Second, I learned that people aren’t overly concerned with what I do or what I wear, and the ones that are silently (or not silently…) judging me are dealing with their own inner stuff and it has nothing to do with me. It is also not my business what someone else thinks of me. This is a very freeing concept because my world is shaped by my perceptions and if I walk out of the house feeling like a million bucks, I look fantastic and am shining bright like a damn diamond….I don’t give a flying hoot what Suzie down the block thinks of me. Because here is the next secret: the better you feel about yourself, the nicer you speak about you to you, the nicer all the thoughts inside your head become. The moment you focus on you, bettering you, improving you, healing you is the moment that shifts in that beautiful brain of yours starts to see others in a much more positive light.

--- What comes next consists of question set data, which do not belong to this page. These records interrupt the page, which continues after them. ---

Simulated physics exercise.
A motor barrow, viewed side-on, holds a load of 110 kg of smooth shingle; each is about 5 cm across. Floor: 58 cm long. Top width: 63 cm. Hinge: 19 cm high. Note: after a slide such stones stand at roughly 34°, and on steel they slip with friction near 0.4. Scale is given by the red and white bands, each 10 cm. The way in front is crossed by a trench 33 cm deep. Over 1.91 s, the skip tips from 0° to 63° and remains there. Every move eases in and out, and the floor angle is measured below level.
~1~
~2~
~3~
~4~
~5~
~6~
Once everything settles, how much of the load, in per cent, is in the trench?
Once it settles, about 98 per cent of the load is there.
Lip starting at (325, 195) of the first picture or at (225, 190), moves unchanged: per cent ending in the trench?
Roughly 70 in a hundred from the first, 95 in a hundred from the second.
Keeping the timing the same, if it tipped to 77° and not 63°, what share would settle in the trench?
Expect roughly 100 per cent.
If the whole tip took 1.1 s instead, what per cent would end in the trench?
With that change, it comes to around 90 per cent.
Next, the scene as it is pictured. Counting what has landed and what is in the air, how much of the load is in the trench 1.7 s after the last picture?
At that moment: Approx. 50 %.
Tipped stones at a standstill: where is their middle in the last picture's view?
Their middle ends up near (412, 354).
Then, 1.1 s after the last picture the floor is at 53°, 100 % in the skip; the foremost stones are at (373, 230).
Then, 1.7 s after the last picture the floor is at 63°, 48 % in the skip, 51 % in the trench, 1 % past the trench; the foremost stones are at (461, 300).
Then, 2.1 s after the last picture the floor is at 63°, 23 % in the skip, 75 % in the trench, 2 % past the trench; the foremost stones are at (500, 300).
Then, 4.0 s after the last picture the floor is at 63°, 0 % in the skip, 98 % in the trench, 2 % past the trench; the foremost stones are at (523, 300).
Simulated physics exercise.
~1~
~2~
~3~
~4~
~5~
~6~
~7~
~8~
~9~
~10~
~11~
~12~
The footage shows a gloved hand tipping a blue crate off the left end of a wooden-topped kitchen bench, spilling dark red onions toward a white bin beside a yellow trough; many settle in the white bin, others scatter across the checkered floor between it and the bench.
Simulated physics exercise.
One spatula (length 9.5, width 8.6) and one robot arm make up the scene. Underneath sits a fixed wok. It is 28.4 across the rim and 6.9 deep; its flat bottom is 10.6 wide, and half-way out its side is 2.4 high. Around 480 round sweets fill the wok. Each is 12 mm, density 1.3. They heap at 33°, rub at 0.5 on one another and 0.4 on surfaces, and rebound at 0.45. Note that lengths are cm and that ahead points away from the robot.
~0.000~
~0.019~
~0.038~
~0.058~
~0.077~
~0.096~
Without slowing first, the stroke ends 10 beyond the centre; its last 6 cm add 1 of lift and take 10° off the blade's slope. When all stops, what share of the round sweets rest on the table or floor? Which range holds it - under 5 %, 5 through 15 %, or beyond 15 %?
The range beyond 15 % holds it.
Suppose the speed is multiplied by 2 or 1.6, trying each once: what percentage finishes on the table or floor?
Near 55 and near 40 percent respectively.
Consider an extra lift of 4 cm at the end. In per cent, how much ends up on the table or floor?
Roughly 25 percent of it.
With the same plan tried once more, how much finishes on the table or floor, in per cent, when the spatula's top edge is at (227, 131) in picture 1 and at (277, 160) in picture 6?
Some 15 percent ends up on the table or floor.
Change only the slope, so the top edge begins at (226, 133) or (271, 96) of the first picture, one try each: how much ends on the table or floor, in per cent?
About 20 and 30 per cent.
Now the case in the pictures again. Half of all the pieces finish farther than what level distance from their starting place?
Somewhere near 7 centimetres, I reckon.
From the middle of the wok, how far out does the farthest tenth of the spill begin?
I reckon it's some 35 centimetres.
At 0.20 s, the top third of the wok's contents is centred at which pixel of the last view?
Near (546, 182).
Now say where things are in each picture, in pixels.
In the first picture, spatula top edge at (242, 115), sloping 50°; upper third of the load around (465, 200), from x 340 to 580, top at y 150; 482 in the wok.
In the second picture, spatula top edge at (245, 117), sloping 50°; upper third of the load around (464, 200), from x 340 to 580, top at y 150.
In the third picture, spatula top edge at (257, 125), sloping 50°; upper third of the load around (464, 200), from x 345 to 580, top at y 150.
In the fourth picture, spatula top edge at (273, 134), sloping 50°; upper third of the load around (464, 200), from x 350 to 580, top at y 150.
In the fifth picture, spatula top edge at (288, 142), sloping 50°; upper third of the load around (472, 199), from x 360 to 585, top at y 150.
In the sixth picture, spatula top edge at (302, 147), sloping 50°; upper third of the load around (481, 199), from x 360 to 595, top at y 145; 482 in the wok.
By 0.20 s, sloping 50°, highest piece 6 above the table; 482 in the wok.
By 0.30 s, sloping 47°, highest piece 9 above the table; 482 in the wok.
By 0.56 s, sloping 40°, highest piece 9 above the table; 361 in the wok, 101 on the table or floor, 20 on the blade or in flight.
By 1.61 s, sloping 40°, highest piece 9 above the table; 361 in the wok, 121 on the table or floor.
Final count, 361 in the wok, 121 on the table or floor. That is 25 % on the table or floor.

I still have these thoughts; I still see something or am having a crappy day and will catch these thoughts but it is nothing more than another opportunity to become more curious about myself. Why is this popping up? Is this person doing anything that actually affects me or my life? 99% of the time that I ask myself these questions I immediately notice something really nice about the person, it is like my brain gave myself a little hand slap and now I need to make it up. But once one lovely thought comes in about someone I automatically feel more at peace and easily move on with my day. We are striving for positive change and growth, not perfectionism and we certainly will not speak poorly to ourselves for a slip of the mind.

The message from my blog on speaking kind to yourself is true here as well – we can only change something once we have become aware of it. So, pat yourself on the back when you become aware of things about yourself you would like to change, wanting to be a better person and/or changing habits you have is a commendable trait and you should feel good about it.